Sinha was one of the earliest to back Narendra Modi as the prime ministerial candidate of the Bharatiya Janata Party, and now he is one of the PM’s most vocal critics. During our conversation, as we sip the lightly brewed green tea, Sinha is unsparing in his criticism of the PM and Finance Minister Arun Jaitley. Despite his advancing years, Sinha has been on the road for the last 14 months since the run up to the Gujarat Assembly polls in December 2017, addressing public meetings and press conferences across the country to highlight the “mismanagement” he believes Modi and Jaitley have wrought on India.
Sinha says the Shramik Patrakar Sangh, founded in 1941, invited him in early December to deliver their annual lecture, but pleaded they did not have money to pay for his business-class airfare, or a five-star hotel stay. Alluding to the fact that he is not only tall but also old and needs leg space, Sinha says he sat in the cramped economy class seat. In the run up to the Gujarat polls, Sinha covered the length and breadth of the state, travelling by road to address meetings in Rajkot, Surat and Ahmedabad.

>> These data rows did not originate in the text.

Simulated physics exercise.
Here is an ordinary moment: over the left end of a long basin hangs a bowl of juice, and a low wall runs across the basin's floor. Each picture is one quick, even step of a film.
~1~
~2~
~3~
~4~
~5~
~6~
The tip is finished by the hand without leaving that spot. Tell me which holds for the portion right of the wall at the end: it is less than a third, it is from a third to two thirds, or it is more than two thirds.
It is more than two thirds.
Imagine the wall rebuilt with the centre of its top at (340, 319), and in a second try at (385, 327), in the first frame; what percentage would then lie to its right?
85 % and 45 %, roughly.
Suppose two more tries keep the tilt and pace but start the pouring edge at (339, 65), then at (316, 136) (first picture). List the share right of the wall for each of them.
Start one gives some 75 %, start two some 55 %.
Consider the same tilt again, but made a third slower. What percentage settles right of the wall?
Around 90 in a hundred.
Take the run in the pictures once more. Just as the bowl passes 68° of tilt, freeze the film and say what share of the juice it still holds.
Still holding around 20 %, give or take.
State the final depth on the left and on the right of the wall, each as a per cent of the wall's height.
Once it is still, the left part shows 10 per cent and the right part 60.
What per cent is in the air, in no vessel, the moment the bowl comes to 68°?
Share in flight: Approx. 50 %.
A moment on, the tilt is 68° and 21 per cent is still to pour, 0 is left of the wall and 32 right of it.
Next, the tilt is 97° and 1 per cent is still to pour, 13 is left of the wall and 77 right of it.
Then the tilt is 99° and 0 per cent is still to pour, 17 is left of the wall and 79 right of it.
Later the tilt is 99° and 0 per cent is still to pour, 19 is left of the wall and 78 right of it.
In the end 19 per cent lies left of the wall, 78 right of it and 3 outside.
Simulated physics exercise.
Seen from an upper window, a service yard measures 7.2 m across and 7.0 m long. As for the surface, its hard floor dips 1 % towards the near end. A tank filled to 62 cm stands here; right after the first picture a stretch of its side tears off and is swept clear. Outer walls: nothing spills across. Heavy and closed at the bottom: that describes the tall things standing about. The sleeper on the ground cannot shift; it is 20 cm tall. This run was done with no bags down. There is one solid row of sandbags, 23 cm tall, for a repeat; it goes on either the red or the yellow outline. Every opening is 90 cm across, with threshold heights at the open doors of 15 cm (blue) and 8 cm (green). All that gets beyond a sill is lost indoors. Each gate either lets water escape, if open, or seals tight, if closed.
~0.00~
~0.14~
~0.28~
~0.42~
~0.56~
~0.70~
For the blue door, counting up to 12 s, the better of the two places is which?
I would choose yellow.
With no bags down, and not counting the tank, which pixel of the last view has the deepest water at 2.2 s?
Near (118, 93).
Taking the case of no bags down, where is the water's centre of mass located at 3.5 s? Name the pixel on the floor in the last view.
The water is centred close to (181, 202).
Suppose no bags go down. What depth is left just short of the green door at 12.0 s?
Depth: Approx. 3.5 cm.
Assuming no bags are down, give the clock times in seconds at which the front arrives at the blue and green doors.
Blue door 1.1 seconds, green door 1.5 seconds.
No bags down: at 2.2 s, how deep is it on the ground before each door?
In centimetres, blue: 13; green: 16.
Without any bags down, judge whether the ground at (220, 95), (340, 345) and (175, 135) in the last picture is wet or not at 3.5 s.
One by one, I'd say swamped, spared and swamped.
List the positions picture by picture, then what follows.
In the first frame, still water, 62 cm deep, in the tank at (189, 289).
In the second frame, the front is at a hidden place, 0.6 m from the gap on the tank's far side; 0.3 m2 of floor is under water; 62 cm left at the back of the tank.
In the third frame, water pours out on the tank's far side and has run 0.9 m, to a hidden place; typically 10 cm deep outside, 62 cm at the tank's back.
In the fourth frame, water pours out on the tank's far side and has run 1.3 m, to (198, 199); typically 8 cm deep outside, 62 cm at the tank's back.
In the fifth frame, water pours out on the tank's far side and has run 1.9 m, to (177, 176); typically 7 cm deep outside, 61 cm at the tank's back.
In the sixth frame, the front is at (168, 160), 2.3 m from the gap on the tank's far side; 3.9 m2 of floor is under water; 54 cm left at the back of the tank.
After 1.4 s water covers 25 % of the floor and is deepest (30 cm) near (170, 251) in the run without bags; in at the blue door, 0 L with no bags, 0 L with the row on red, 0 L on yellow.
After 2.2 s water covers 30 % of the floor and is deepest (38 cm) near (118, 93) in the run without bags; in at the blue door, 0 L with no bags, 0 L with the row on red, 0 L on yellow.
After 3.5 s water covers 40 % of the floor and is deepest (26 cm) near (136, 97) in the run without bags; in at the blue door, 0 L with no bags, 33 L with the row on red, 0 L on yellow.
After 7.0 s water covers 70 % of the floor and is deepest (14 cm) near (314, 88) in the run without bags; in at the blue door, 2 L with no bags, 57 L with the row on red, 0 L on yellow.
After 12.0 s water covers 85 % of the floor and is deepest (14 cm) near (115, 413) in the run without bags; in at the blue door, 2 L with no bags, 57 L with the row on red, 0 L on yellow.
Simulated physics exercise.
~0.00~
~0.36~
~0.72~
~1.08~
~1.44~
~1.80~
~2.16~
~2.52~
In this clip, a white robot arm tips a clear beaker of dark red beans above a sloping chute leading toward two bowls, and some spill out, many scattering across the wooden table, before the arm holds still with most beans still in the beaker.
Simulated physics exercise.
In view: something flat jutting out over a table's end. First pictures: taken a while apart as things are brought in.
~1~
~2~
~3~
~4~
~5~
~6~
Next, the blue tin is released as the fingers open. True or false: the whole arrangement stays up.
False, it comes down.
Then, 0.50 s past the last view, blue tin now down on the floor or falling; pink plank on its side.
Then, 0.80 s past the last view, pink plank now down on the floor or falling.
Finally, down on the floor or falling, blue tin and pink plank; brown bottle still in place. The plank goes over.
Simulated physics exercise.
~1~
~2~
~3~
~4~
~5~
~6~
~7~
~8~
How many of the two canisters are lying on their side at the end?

Sinha, who served as finance minister in the Chandra Shekhar and Atal Bihari Vajpayee governments, says his disillusionment with Modi began with the government’s demonetisation decision, which he calls a “silly thing to do” and “advertising that silly approach” by replacing ~1,000 currency notes with ~2,000. “I was seeing the terrific mandate of 2014 being wasted day by day,” Sinha says.
The former minister says “whoever whispered in his ears that go for demonetisation, misled him completely” and that the PM lacked the sagacity to know that it would not work, especially after he had created the infrastructure for converting black money into white through the Jan Dhan Yojana. “Then all the money came back so he must have felt cheated,” Sinha says. I ask him about the PM’s working style, and Sinha says how people close to Modi have told him that he does not read, only wants power point presentations, which he will grasp but give him 10-pages of some note he will not read.
On the goods and services tax (GST), Sinha says he felt “particularly distressed” because he, as the finance minister in the Vajpayee government, had carried out many reforms in indirect tax, and settled on three rates — merit rate, demerit rate and a mean rate. Sinha says his desire was to move to a single rate, and he was told that over 90 per cent of all indirect tax revenue collected came those days was from mean rate. He bemoans how the finance minister did not provide leadership to the state finance ministers who cannot have the national vision, and the reform was hurriedly implemented.
Sinha says he would pore over the minutest of details when he prepared the annual Budget as finance minister. “Do you get the feeling when you see the finance minister reading his Budget speech? I mean one would have read that speech 30-40 times before actually getting up in the Lok Sabha and reading it. You will not fumble because you know what follows... every word... almost,” he says, pointing at 400 changes in GST rates as evidence the FM did not “apply his mind”.
However, even before his criticism of the Modi government’s economic policies, Sinha and some other senior leaders had flagged problems ailing the BJP. That was right after the BJP’s defeat in the Bihar Assembly poll in November 2015, and the signatories to the press statement included Murli Manohar Joshi, Shanta Kumar and L K Advani. Sinha says none in the party had the courage to speak those words now.
The former BJP leader says he told that group how during Advani’s tenure as party president the standard operating procedure was for the leaders to meet at 11 am in the party office to discuss the news of the day, and decide the party line. “It used to be a convivial gathering. There was no tension. Suddenly everything changed, and I am not talking of the period after we formed the government. It started changing with Nitin Gadkari who brought in a corporate style,” he says.
Sinha says that earlier any state or district leader could come with the hope to meet Advani, even if he did not have an appointment. “I told Advani and Joshi all of this. I said this was not the party which I had joined. You people were so liberal; it was so different, what has happened? We then flagged the issue, but then they managed, I must say they managed Advani, Joshi and Shanta Kumar and that is why whatever we had started died a natural death.” Sinha says he then realised that he could not count on the support of even the seniors in the party to raise issues, and wrote his famous article in the Indian Express.
The former finance minister says it was “cheap” of the party to accuse him of looking for a sinecure. He says the party wanted him to contest the 2014 Lok Sabha polls, but he did not and that is when they picked his son Jayant Sinha as the party’s candidate from that seat. He says he quit the IAS, with no hope of where his next salary might come from, with 12 years of service left, and turned down V P Singh’s offer when he wanted to make him a minister because he thought Singh was not being fair. “I have invited uncertainties in my life with my unfortunate attitude. I have presented five Budgets and two interim Budgets. I did not want crumbs like finance commission chief or NITI Aayog or BRICS Bank chairmanship,” he says.
Sinha says the BJP leadership then tried to make it personal, and made his son pen a counter article. They wanted to convert it into a family battle between the father and the son. Sinha concedes, when I ask him, that he was indeed queering the pitch for his son by doing what he is doing.
As it was time for me to leave, I ask him what would be his fatherly advice to his son. “My fatherly advice is that I would not give you any advice. You decide for yourself,” he signs off.